The saga of getting your opinion before the people

While I'm grateful that the Providence Journal finally published my opinion piece this week, I am distressed about some things that happened along the way. For out of state readers, I know this may be a little boring. I'll head to national issues in my next post. For now, here is the story.

The "Journal" endorsed Linc Chafee for governor who ran on a platform of changes and expansion of the sales tax. His plan was to reduce the tax from 7 to 6% and create a second tier of 1% on some items and services. The "Journal" has continually attacked the plan. Not only had the paper been attacking the plan, they have allowed a stream of opinion pieces for key state figures (two who ran against Chafee and lost) who are well known in political circles. The "Journal" gave these writers almost a half page space.

I noticed that there was absolutely no balance on the opinion page which drove me to write my piece. After over 3 weeks and no luck seeing publication, I wanted Governor Chafee to feel that he had support in the community regardless of the one-sided attempt to control thought by the "Journal". I copied my opinion piece, mailed it with a cover letter to Governor Chafee on a Friday. The following Monday I was contacted by the "Journal" as it had become clear that they would publish. My suspicion is that it took an act of the Governor's office to jog the article forward, but I have no evidence of this.

On Thursday, April 7, 2011, the "Journal" printed the article. That's fine but what really upsets me is a simple change they made to improve their position in this thing. At one point in the article the conversation goes as follows: "The "Journal" writes that " state employees continue to receive annual pay increases"". My response was; "this is not true". The "Journal" changed my response to, " this is grossly misleading" (view my previous post of March 25 2011).

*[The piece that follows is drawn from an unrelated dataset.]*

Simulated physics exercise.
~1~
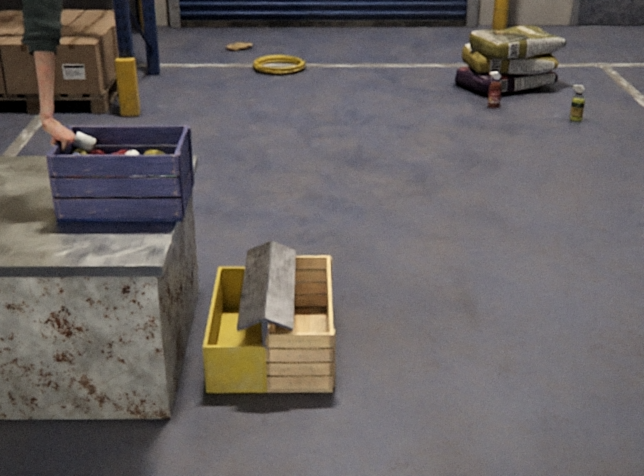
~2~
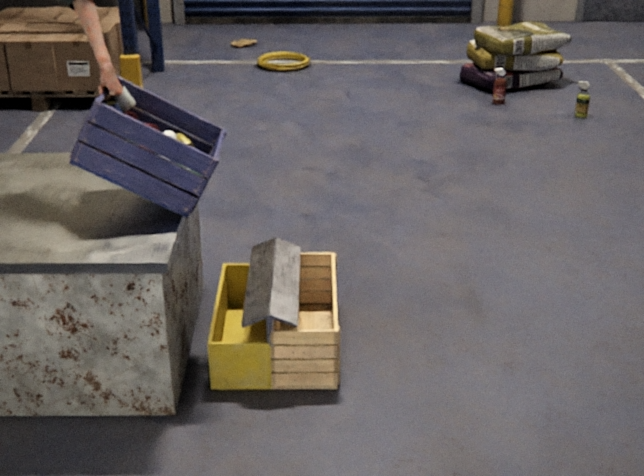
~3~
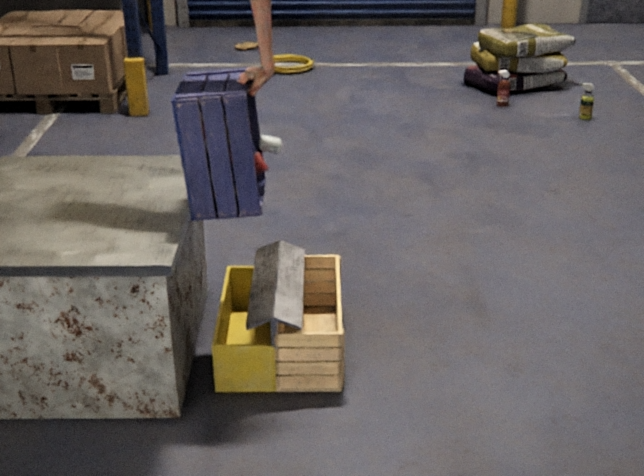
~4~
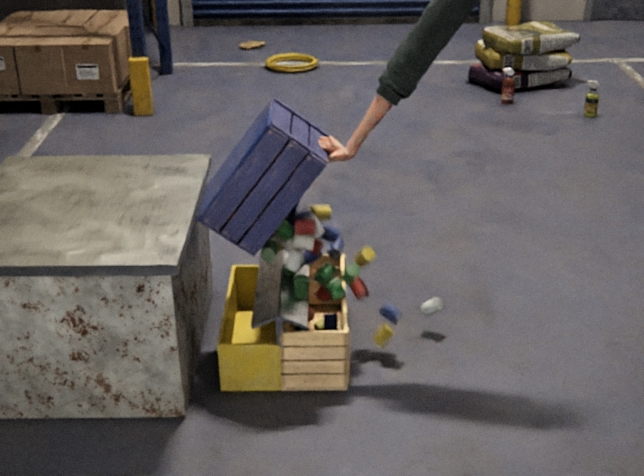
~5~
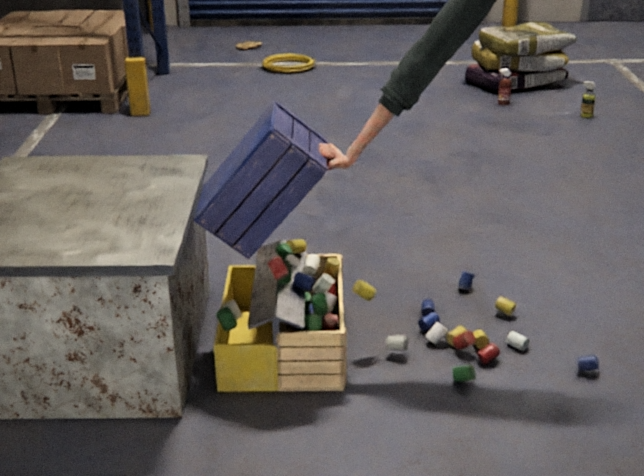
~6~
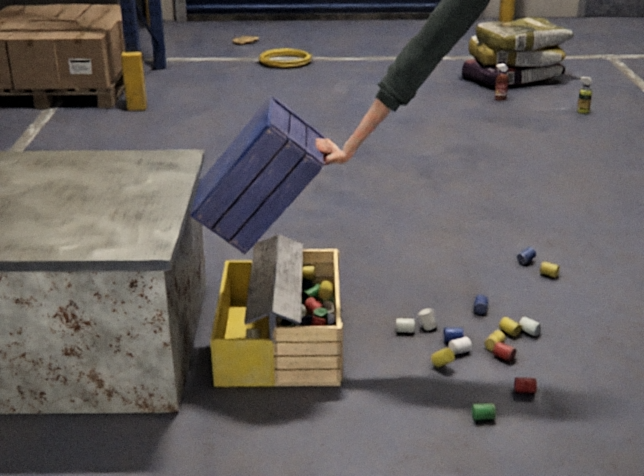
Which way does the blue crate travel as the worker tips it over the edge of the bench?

I want to say that "grossly misleading" was not my statement and is not accurate. There have been many years that I could point to where state employees got no pay raises. The "Journal" is trying to split hairs here because in any given year, some employees may receive a longevity increase which happens 4 times in a career. This happens in any given year for a small percentage of employees but should never have been part of the "Journal's" blanket statement. The "Journal" tried to create the idea in the head of the readers that state employees get raises every year and that is absolutely not true.

On the "Truth-O-Meter", the Providence Journal fails this test and rates a "Not True". Enough of this topic already!